09 Sea Otter: More than 250 brands set up shop in the expo

09 Sea Otter: More than 250 brands set up shop in the expo

Photo: Brad Kaminski

For the bike industry, Sea Otter is a de facto spring tradeshow, where current and upcoming product can be shown to the media and consumers. More than 250 brands are represented this year.

“International media, athletes, industry and families are all here,” said Dain Zaffke, WTB’s marketing manager. “It’s important for us to have a presence. I’m excited to see what this all looks like, as it will signal what the summer’s going to be like with the industry, and the economy. Because it’s an expensive event for the high school kids who race all the way up to the exhibitors, it’s a good signal for the rest of the season.”

Many manufacturers offer demo mountain and road bikes for real-world testing on the singletrack and pavement. Any a number of local retailers also use the event to move product, from socks to hardware.

“It’s a selling race,” Zaffke said. “People are ready to buy new stuff, more so than at any other race I’ve ever been to. It’s a different group of people than your NORBAs. It’s people who don’t necessarily follow racing. It’s a good introduction to the sport.”
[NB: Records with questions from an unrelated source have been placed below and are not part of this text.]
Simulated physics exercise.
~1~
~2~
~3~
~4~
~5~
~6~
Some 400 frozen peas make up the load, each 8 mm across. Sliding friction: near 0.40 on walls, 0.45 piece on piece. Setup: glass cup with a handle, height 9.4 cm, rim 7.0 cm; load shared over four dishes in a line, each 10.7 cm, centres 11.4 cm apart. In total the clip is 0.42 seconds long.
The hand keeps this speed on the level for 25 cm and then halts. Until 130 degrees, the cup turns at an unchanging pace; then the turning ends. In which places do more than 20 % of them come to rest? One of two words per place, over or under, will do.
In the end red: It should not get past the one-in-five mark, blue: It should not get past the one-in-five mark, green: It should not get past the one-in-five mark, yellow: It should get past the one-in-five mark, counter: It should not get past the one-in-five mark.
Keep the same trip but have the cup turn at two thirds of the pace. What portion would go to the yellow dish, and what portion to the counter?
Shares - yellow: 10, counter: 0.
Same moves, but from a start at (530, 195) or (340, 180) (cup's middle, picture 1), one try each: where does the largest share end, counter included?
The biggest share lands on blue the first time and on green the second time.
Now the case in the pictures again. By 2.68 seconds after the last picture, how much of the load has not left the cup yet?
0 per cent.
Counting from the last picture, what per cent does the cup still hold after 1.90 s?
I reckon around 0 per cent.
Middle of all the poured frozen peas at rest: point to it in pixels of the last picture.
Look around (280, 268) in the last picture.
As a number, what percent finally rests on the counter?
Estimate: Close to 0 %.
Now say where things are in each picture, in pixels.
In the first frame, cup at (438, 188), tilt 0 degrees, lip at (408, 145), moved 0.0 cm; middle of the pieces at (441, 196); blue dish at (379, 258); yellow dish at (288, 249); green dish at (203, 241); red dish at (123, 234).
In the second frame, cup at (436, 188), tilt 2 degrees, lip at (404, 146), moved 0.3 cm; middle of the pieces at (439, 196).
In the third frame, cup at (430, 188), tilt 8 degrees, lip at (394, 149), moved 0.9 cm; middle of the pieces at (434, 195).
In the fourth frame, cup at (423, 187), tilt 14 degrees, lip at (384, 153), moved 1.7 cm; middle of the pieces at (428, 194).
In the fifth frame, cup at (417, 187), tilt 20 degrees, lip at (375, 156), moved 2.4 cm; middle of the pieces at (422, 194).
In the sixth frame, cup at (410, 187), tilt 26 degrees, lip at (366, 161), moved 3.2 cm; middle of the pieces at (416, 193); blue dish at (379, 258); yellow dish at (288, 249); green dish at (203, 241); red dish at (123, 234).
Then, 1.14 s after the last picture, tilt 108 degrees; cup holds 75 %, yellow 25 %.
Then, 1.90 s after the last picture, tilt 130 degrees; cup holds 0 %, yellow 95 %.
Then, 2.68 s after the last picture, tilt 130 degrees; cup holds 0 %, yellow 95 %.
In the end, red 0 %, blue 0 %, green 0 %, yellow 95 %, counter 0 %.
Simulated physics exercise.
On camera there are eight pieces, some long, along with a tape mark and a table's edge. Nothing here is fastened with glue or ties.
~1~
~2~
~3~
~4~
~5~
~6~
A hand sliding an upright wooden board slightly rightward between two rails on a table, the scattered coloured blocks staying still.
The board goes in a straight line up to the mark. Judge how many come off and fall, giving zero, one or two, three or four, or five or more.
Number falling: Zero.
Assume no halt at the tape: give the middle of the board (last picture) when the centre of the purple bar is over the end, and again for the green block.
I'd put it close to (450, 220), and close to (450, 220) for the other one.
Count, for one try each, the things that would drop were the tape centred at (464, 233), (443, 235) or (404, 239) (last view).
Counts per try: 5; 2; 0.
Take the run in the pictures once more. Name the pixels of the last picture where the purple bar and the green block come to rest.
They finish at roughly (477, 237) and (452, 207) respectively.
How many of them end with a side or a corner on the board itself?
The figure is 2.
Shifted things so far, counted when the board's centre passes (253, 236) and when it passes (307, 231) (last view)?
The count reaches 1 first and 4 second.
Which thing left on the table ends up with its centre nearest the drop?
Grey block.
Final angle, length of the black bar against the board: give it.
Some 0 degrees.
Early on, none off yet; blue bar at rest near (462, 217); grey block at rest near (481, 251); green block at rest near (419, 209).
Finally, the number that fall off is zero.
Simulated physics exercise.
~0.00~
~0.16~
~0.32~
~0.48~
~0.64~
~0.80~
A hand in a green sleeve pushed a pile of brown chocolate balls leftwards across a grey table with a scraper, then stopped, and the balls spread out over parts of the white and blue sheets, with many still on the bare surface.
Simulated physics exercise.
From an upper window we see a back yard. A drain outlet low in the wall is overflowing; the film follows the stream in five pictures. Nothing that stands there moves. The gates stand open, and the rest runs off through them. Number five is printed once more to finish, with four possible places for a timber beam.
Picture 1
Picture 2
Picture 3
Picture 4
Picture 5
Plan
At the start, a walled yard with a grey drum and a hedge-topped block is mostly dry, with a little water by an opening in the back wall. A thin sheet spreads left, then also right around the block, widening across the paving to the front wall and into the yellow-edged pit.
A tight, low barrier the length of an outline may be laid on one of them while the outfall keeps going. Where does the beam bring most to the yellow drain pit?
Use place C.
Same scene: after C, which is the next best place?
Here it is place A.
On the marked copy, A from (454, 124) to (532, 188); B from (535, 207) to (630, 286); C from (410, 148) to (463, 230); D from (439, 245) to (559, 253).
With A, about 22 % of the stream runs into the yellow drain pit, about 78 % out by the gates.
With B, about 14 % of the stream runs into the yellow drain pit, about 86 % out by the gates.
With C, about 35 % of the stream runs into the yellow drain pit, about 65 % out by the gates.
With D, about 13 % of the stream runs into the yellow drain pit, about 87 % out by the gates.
Which is exactly what Yohannan is after.

“We’ll continue to grow Sea Otter,” Yohannan said, “with things like the Bicycle Leadership Conference this week, where we’re bringing leaders in to talk about what’s going on in cycling, to talk about the business challenges out there. But we also will continue to bring in the top riders and all the amateur riders to race. And most importantly we, we will continue to get in a lot of young families and children in. They’ll be playing in the bouncy castles and being introduced to cycling. That’s our future.”